Rochester School Board Member Van White Says "Wait A Minute!" Over Mayoral Control of the Public Schools

Rochester Mayor Robert Duffy
Hmmm....If what Mr. Van white is saying about New York State Constitution is true, then maybe there is an argument that New York City should not be given disparate treatment.

Here is the New York State Constitution in PDF

and: Disparate Treatment Law & Legal Definition

As you can see from a previous look at the Rochester School Board, (Rochester City School District Is Rocked By Scandal When Damaging Audit Information is Leaked to the Press) there are some financial issues that need to be looked at. I hope that Mr. White is addressing Mayoral control to help kids, and will not succumb to pressures from political othersto drop this issue.

Let's pursue this window of opportunity to undo Mayoral Control in NYC!!!

Betsy Combier

January 14, 2010
Mayor Duffy takeover of Rochester schools could face hitch
Nestor Ramos, Staff writer

New York's constitution could slow Mayor Robert Duffy as he attempts to gain control of the Rochester School District, school board member Van White said Wednesday.

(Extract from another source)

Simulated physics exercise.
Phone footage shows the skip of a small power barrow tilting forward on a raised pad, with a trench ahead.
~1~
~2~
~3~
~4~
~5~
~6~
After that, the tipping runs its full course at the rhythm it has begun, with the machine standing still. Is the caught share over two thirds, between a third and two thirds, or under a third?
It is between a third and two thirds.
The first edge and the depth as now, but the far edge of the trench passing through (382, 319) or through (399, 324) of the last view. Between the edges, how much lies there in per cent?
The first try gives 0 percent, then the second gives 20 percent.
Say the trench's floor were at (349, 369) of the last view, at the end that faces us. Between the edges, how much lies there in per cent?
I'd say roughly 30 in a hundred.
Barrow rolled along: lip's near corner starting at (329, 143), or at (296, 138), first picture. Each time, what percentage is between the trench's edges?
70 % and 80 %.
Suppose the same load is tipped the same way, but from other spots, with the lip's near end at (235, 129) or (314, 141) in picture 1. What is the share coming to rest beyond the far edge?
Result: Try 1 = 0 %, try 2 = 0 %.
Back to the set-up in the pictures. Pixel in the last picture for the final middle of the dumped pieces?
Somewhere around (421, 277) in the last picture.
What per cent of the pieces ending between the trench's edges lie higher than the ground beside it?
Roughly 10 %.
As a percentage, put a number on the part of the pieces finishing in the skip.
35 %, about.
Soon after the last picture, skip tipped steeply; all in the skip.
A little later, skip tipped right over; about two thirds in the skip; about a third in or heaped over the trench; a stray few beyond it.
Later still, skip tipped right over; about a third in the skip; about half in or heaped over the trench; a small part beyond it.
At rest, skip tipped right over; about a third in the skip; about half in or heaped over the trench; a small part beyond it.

A section of the state constitution, White said, requires a two-year process by which legislative changes to local government systems must be enacted.

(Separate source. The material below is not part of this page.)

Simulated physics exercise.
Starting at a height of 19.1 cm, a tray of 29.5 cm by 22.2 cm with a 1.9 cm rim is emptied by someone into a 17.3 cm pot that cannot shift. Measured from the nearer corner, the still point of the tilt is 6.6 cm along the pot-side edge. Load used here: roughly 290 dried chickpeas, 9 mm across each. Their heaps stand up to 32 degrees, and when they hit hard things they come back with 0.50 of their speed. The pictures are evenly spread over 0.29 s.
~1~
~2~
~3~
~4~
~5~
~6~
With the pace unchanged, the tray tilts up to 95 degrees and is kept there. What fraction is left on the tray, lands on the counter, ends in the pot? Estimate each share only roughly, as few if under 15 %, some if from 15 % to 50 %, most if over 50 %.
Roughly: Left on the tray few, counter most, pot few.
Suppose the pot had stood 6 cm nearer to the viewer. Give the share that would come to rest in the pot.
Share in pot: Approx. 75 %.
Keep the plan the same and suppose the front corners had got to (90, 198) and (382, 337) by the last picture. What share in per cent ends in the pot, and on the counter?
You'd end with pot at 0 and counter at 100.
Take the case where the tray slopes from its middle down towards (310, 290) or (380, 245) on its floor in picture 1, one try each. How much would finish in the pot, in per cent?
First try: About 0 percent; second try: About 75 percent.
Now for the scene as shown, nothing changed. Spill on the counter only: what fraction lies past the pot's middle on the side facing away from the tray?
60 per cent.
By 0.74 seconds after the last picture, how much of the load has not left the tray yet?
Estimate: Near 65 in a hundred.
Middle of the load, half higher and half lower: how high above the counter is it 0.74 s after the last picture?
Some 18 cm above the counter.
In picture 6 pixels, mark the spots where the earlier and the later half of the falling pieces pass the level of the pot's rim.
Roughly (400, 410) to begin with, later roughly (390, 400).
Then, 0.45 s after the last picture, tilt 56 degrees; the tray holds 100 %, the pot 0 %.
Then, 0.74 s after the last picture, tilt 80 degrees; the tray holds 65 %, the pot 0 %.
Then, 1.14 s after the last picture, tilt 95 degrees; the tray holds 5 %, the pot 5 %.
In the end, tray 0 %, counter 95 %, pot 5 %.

White, a lawyer, shared his opinion in a letter to Assemblyman Joseph Morelle, D-Irondequoit (pictured above), copies of which he made public at a news conference at his law office.

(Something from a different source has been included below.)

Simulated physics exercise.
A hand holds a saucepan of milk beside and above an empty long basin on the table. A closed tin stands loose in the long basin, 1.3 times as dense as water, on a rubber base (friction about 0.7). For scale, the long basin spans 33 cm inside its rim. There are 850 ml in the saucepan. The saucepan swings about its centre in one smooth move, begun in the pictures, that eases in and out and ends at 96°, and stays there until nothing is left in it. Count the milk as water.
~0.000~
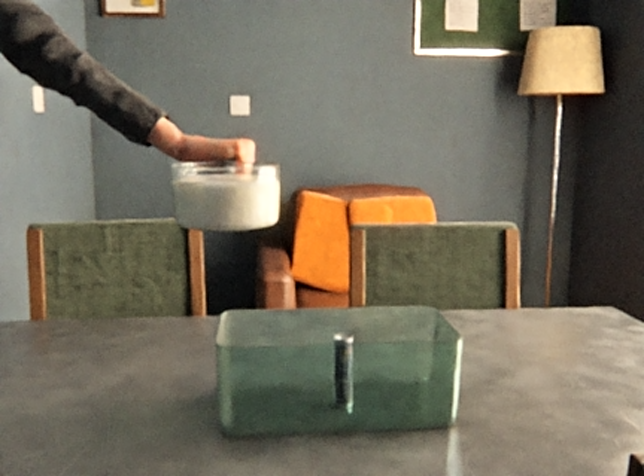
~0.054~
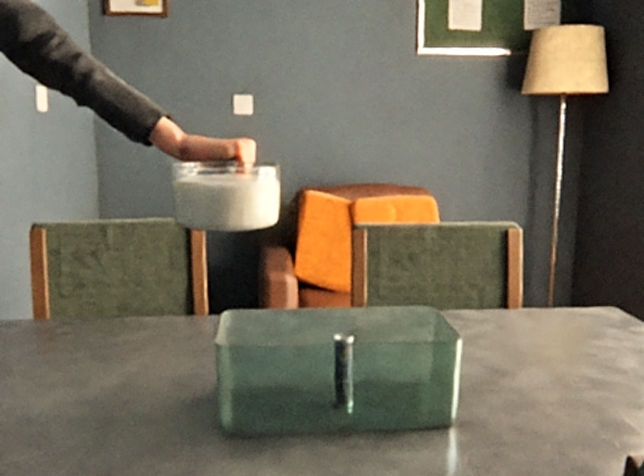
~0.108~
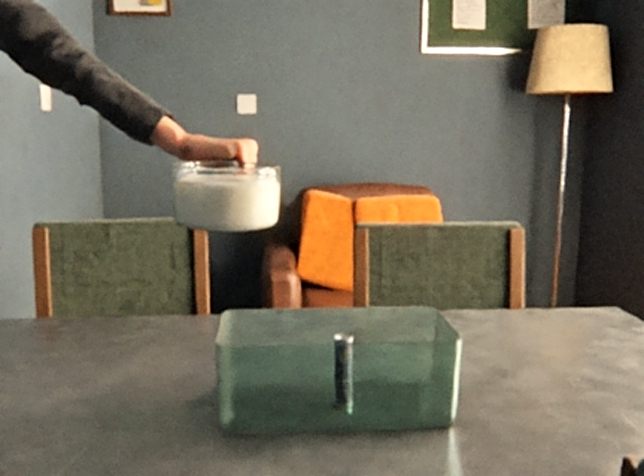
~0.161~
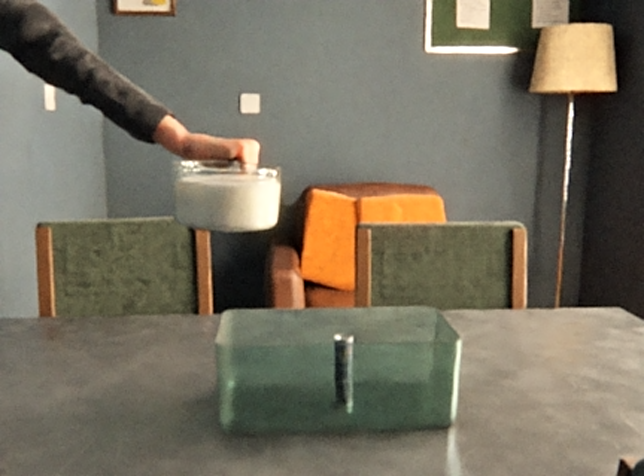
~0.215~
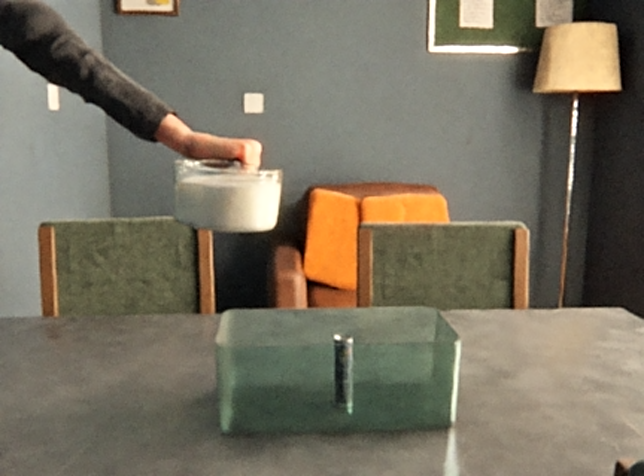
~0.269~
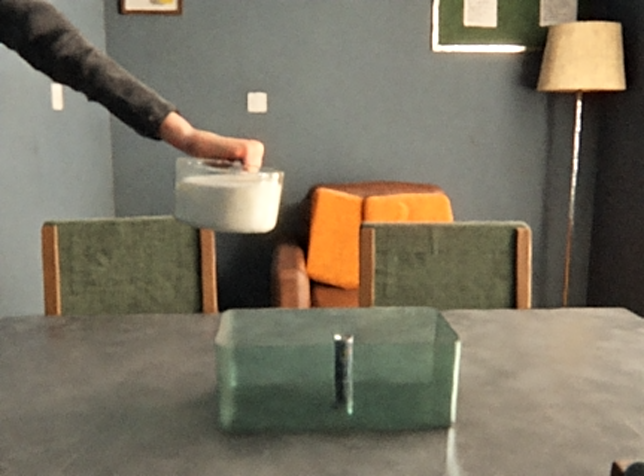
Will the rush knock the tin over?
It keeps standing.
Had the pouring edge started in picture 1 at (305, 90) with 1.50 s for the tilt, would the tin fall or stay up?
Then it remains upright.
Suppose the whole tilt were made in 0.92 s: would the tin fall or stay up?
The tin topples.
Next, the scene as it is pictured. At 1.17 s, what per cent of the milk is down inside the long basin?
Near 60 in a hundred.
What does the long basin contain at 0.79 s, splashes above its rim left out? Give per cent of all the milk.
Near 3 in a hundred.
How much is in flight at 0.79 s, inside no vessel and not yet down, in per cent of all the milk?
About 22 per cent.
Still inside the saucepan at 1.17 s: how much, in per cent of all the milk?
Some 22 per cent.
By 0.79 s the tilt is 52° and 76 per cent is still to pour; the tin stands where it began.
By 1.17 s the tilt is 85° and 21 per cent is still to pour; the tin stands where it began.
By 1.57 s the tilt is 96° and 3 per cent is still to pour; the tin stands where it began.
By 2.00 s the tilt is 96° and 0 per cent is still to pour; the tin stands where it began.
At rest the tin stands where it began.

"One of the things our legislators ought to be doing is complying with the constitution," White said.

Article IX, section 2 of the New York state Constitution outlines the process that must be followed before changing legal powers granted to local governments, including two votes in consecutive calendar years.

If White is correct, that means legislators would have to pass mayoral control for Rochester this year and next, with approval from the governor each time.

White said he was confident that his reading of the constitution was correct, but conceded that others may disagree.

A review of legislative action leading up to the decision to grant Mayor Michael Bloomberg control of New York City's schools in 2002, however, suggests the change was made after a single vote.

"If I'm wrong, I'll be the first to admit," White said, adding he's not planning or threatening a lawsuit.

Morelle said White is putting the cart before the horse.

"No one has drafted anything yet ... Whatever we draft will be consistent with state law in the constitution. We have an army of attorneys that will look at this," said Morelle, who added that he plans to be part of a long period of public input and deliberation before anything is passed in Albany.

A spokesman for Assembly Speaker Sheldon Silver declined to comment on whether Rochester's legislation would need two votes.

Duffy has indicated that he would like to see the framework of a plan for mayoral control in place for the start of the 2010-11 school year should lawmakers approve legislation this year. But he has also acknowledged that switching to the system — which would consolidate the city and school district under his control, eliminating the elected school board in the process — could take time.

Morelle said New York City's move to mayoral control required legislative approval only once, and Bloomberg took control that year.

"We haven't done anything that would violate (the constitution) and we certainly don't intend to," Morelle said.

"We're confident the governor did his due diligence last time," said Duffy spokesman Gary Walker.

With no legislation written, White "is creating hysteria, and nothing has happened yet," Walker said.

January 14, 2010

Mayor Duffy refutes Van White's assertions on school district takeover
Staff reports

Mayor Robert Duffy on Thursday refuted a Board of Education member’s assertions that the state constitution could slow a bid for the city to take over the Rochester School District.

Board member Van White on Wednesday said that Article IX, section 2, of the state constitution requires a two-year process by which legislative changes to local government systems must be enacted.

But Duffy said Thursday that argument is wrong.

“This article provides for home rule powers of local governments, which are counties, cities, towns or villages, not school districts,” Duffy said in a statement.